Lisboa (capítulo I)
Con los ecos de los villancicos emprendimos ruta hacia Lisboa aquella
mañana de nieblas y recuerdos dolorosos a los que había que alejar de tales
fechas. Poco importaba que las encinas echaran de menos a las cigüeñas que
meses antes habían tomado a las dehesas extremeñas como zonas de descanso. El
sentido hacia poniente nos
orientaba hacia Lisboa y cierto
sabor a fado se empezaba a sentir al aproximarnos al estuario del Tajo. Allí el
puente colgante rendía homenaje a una revolución que trajo consigo la rendición
de proclamas vetustas a los pies de los pétalos de claveles un veinticinco de
Abril que esta vez calaron fusiles. Y el trazado de sus avenidas feneciendo en
el mar como si la imperiosa necesidad de descubrir se hiciera presente a cada
instante e hinchase las velas en pos de nuevos horizontes.
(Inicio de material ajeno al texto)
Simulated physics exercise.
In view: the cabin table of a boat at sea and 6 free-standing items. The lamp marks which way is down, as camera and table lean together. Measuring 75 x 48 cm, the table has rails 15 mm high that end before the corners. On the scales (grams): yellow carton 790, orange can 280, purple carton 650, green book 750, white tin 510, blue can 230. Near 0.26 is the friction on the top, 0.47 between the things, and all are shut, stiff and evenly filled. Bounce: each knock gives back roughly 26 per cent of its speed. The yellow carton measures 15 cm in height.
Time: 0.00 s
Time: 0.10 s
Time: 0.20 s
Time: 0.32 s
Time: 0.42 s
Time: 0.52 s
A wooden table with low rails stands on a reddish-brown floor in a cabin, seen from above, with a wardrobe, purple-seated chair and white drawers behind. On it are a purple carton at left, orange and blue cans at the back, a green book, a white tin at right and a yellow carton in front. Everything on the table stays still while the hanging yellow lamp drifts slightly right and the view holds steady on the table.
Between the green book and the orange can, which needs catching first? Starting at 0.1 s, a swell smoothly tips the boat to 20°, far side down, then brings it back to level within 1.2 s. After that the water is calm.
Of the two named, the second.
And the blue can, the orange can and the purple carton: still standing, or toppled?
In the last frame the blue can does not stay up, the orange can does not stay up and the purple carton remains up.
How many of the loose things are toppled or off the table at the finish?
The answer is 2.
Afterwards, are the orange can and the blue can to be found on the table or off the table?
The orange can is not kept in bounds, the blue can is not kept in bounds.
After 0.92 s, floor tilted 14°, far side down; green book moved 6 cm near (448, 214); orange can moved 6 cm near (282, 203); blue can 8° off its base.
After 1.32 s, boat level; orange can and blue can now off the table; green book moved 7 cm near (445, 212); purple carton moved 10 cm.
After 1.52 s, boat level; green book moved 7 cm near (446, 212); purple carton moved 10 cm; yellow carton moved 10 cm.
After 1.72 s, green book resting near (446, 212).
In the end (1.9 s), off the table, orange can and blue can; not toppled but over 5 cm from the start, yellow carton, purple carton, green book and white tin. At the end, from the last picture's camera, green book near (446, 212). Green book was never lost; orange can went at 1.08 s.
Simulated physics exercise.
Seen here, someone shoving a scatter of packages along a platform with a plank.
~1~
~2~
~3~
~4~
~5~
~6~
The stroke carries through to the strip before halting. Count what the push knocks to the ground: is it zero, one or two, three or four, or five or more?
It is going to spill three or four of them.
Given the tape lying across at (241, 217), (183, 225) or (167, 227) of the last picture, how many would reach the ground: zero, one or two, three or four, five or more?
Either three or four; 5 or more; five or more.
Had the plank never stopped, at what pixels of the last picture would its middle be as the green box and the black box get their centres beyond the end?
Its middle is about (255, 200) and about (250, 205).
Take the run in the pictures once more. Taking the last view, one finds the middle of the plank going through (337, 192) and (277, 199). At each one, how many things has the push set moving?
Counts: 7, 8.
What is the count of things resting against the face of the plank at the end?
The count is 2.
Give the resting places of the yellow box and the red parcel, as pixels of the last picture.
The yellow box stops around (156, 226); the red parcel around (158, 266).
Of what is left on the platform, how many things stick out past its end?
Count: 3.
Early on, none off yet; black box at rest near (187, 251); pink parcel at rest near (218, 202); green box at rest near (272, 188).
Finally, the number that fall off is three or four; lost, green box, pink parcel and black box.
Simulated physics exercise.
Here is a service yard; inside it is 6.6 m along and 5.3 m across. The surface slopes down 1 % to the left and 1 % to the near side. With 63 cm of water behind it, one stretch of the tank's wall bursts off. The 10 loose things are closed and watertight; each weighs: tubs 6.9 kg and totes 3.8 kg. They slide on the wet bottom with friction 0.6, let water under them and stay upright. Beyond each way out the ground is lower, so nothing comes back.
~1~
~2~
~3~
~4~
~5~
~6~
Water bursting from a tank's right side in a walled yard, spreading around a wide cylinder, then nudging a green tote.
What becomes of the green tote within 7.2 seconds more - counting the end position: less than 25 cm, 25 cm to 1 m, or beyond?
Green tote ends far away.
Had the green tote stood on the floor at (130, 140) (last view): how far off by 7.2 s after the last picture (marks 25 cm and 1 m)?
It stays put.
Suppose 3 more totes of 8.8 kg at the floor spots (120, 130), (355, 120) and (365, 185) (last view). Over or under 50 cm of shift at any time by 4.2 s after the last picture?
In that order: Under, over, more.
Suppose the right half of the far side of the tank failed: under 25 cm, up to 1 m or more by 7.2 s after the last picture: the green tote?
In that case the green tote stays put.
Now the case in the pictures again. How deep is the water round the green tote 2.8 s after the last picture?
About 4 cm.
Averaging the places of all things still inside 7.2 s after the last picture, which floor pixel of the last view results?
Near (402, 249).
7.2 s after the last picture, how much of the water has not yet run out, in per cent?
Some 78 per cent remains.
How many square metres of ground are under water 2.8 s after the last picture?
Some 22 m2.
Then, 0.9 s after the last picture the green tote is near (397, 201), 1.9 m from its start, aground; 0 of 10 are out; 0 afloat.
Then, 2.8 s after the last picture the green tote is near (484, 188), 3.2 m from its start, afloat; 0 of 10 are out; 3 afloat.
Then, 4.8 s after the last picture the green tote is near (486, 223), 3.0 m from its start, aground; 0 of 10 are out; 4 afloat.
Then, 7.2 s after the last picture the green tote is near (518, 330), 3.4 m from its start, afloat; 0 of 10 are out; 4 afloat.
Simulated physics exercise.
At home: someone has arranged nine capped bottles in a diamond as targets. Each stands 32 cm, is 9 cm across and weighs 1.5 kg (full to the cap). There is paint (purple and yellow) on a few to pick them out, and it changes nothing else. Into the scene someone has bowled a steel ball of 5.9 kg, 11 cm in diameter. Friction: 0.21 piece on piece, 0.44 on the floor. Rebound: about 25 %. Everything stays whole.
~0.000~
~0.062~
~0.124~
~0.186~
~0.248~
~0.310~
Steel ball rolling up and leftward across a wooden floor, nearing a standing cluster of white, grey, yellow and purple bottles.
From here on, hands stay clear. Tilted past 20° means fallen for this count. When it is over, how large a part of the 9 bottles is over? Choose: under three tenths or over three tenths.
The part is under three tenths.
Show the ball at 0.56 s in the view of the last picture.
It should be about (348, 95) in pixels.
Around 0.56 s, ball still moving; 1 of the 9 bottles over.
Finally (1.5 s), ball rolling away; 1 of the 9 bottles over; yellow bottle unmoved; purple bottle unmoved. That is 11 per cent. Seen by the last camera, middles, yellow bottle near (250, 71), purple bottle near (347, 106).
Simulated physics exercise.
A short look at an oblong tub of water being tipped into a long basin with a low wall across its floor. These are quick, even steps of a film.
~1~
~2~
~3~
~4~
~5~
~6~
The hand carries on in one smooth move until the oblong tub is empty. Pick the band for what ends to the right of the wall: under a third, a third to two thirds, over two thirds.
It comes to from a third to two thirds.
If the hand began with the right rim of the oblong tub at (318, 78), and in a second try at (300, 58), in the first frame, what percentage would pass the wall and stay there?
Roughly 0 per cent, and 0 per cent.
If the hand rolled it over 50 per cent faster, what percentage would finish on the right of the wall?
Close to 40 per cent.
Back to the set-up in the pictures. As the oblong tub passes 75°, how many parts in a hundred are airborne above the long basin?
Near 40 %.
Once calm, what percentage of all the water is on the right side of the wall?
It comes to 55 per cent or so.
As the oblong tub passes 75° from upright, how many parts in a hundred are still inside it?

Escaparates plagados
de bordados y gallos vestidos de cerámica dando la bienvenida mientras el
traqueteo que sonaba a añejo seguía la senda de las vías arteriando las
cuestas. El Barrio Alto desde el que divisar a las otras colinas echando un
pulso al castillo de San Jorge que alardeaba de fortaleza parapetándose en sus
cañones fundidos en sueños. Vasco de Gama cediendo su nombre a otro puente por
el que despedirse de la ciudad que nunca se aleja de quien la vive. Y a pie de
aguas la Plaza del Comercio en la que las transacciones hablaban de fardos
cargados con carruchas dispuestos a recorrer océanos y dominar las rutas
costeras. Santa Justa elevándose a las alturas para volver a mostrar la
inmensidad de un sentimiento mientras el sabor salado tomaba cuerpo y redundaba
en la fama gastronómica de mil variedades compuesta. Sabor a ultramarinos desde
el saudade entonado por Ana Moura y en
aquel rincón Saramago dando una lección
magistral sin alzar la voz de cómo se puede vivir en la más cruel de las cavernas
cuando decidimos aceptarla como propia existencia. Y Pessoa reconociendo en su
intento por conocerse que cualquiera
es “ el intervalo entre
lo que deseo ser y los demás me hicieron”. No fue preciso nada más que
desplazarse unos kilómetros para sumergirse en la grandiosidad de los Jerónimos
de Belén y descender al túnel de acceso al Monumento de los Descubrimientos
para verlo de cerca. Era quien entonaba a capela el fado más sincero que se
pudo escuchar en el subsuelo de la avenida; era la exposición clara de la
dignidad que renuncia a limosna sin ofrecer nada a cambio; era quien apoyado
sobre el muro y con el auxilio de una
botella de agua cantaba como solo los firmes saben cantar cuando el alma se abre; era, “El
ciego que cantaba fados” quien supo ponernos la piel erizada a cambio de
nuestro silencio al depositarle el agradecimiento que tanto mereció.